The remaining question, of course, is why Opapa had this letter and this manuscript. How was he connected to the recipient of the letter, someone named “Jóska,” aka Jószef?
I am still not sure, but currently, I have one guess: I think Jóska may have been Opapa’s uncle. Árpad’s sister, Jósza, was married to someone named Jóska. In 1939, Uncle Jóska had sent Opapa a letter regarding Mrs. Troper (Aunt Jósza’s friend) and the whole oceanliner affair. Here, he signs his letter to Opapa “Jóska Bátyád,” or “Uncle Jóska.”
If Uncle Jóska was the recipient of the manuscript, the next question becomes: why?
It seems, from Tolnai’s letter, that Kiskas (Margit K.) was hoping to publish her seige diary.

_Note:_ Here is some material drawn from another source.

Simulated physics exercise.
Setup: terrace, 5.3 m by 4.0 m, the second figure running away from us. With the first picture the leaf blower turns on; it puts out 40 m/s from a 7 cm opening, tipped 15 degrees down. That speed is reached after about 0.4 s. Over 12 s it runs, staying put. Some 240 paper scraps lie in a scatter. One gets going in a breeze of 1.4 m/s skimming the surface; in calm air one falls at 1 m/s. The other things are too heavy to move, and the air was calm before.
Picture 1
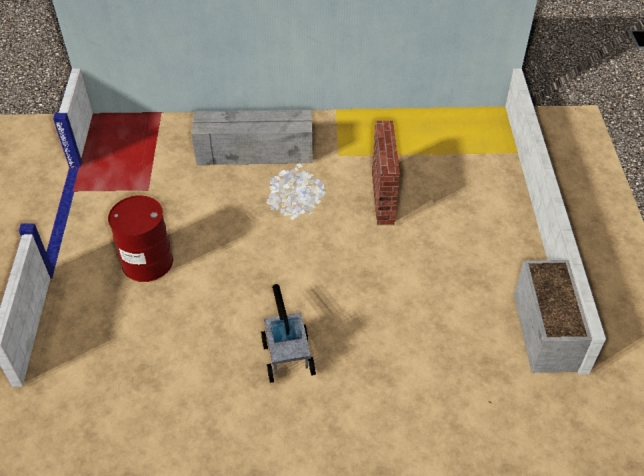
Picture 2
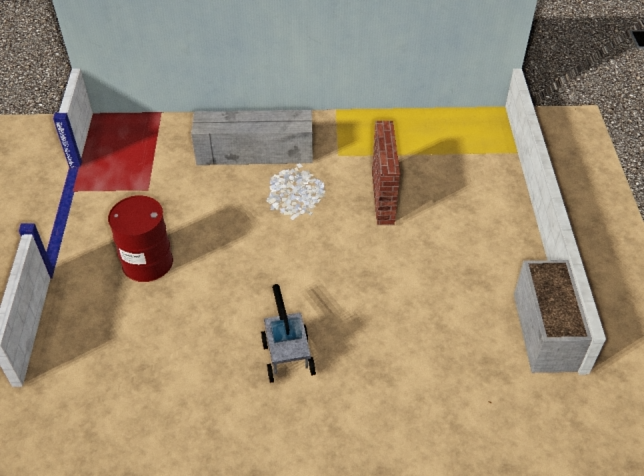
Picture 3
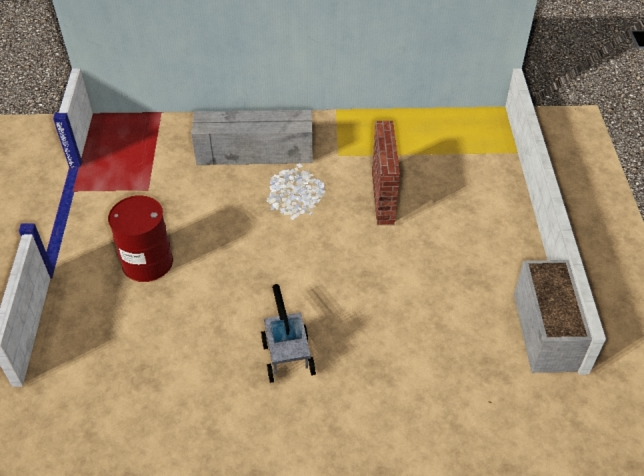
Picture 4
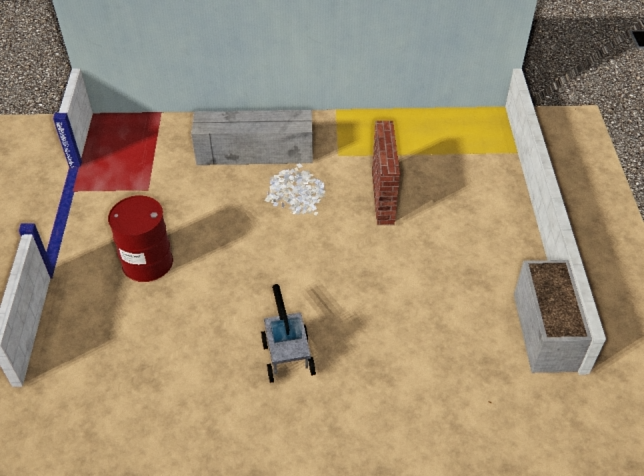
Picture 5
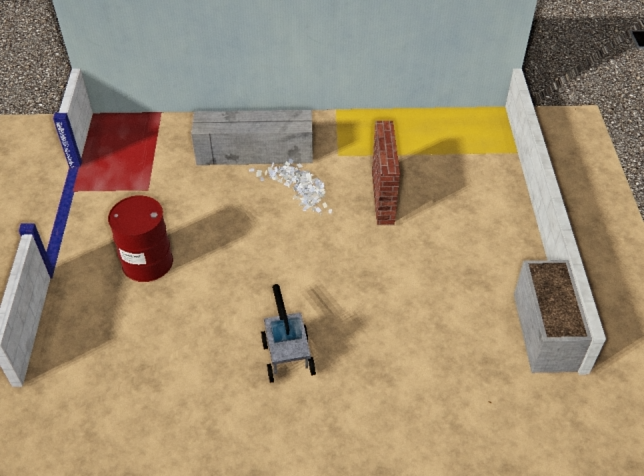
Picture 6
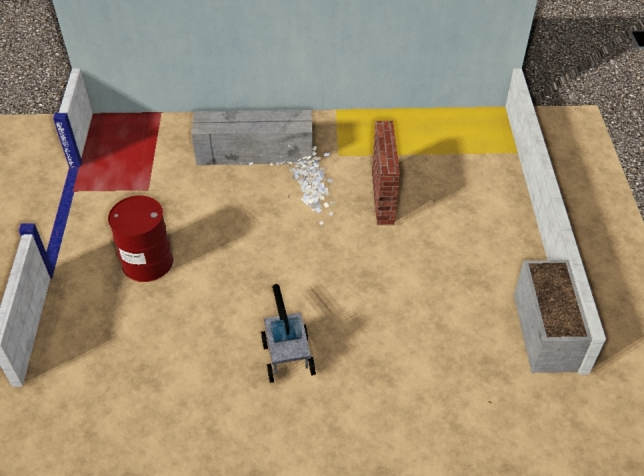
A pale wall stands behind a still leaf blower as paper scraps spread and shift right.
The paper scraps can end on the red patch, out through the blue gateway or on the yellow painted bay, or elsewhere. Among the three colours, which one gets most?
The biggest group is at the yellow one.
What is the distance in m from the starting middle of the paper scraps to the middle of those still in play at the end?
About 1.6 metres.
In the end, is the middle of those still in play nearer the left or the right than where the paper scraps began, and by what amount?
The middle ends up further rightward, approx. 1.0 m.
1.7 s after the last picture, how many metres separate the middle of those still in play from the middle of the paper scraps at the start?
Centre shift: Near 1.2 m.
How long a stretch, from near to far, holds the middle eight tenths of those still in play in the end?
The middle bunch covers about 1.2 m from near to far.
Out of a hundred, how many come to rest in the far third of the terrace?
Something close to 100 % ends up there.
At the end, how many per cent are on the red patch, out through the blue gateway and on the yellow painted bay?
About 1 % red, 0 % blue and 70 % yellow.
Then, 1.7 s after the last picture the count stands so, 0 % are on the red patch, 56 % on the yellow painted bay and 0 % out through the blue gateway; the middle of those still in play is near (370, 148).
Then, 3.1 s after the last picture the count stands so, 0 % are on the red patch, 63 % on the yellow painted bay and 0 % out through the blue gateway; the middle of those still in play is near (374, 136).
Then, 5.8 s after the last picture the count stands so, 1 % are on the red patch, 68 % on the yellow painted bay and 0 % out through the blue gateway; the middle of those still in play is near (375, 131).
Then, 11.2 s after the last picture, at the end, 1 % are on the red patch, 71 % on the yellow painted bay and 0 % out through the blue gateway; the middle of those still in play is near (382, 126).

Here is how Tolnai concludes his letter to Jóska:
Of course, even Kas herself does not expect that either the excerpt or the whole text could be shown to the public in its original version that was written to me, she only asks you to examine whether if anything useful could be prepared from such a material and how this could be done.
Was Jóska in publishing? Was he friends with György Tolnai?

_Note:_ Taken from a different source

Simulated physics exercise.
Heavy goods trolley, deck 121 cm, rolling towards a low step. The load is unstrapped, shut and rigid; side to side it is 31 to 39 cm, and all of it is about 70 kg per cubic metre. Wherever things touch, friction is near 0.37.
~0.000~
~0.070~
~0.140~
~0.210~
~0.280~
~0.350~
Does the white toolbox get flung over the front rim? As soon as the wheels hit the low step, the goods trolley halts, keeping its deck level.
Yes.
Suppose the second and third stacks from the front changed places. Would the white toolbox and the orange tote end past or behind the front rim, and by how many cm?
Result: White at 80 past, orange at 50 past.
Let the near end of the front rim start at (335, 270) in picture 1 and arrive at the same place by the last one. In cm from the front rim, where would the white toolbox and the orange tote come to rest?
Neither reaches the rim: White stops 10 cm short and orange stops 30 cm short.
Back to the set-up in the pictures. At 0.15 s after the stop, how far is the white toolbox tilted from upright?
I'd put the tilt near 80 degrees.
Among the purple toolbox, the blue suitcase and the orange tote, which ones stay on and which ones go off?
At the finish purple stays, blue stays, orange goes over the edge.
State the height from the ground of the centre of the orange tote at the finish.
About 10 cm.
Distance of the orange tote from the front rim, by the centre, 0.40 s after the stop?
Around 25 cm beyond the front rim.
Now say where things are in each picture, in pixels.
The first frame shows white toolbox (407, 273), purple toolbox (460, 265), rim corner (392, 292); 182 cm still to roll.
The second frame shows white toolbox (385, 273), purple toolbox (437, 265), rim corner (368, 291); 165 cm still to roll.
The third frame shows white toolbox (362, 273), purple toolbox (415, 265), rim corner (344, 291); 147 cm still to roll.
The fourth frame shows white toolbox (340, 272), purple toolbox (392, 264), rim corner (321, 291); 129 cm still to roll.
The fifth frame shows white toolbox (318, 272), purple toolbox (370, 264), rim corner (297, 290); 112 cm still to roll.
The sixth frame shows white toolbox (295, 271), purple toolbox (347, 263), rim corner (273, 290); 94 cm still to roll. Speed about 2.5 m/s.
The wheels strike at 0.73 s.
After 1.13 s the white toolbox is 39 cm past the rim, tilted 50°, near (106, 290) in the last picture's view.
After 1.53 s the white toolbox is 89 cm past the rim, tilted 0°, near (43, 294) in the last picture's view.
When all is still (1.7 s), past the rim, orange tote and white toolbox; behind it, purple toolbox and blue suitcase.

As I try to untangle this story, I have also written to Gergely Kunt, to share Opapa’s version of the manuscript, and to see if he has any ideas about this mystery.
To be continued!
***
Nuts to crack:
Were there any other people named Jóska, aside from “Uncle Jóska,” that Opapa knew in Budapest in 1945-6?
What was Uncle Jóska’s last name, and what was his profession?
Who are the other people mentioned in the seige diary?
Who is György Tolnai?
Gergely Kunt, “Ironic Narrative Agency as a Method of Coping with Trauma in the Diary-Memoir of Margit K., a Female Holocaust Survivor,” p. 29
Gergely Kunt, “Ironic Narrative Agency as a Method of Coping with Trauma in the Diary-Memoir of Margit K., a Female Holocaust Survivor,” p. 29
WOW, what a fascinating mystery and impressive detective work!
Very interesting. Omama talked about the siege, sounded pretty horrible. Russians shelling from the hills by day, Americans bombing from the air by night.
The whole time spent in the basement.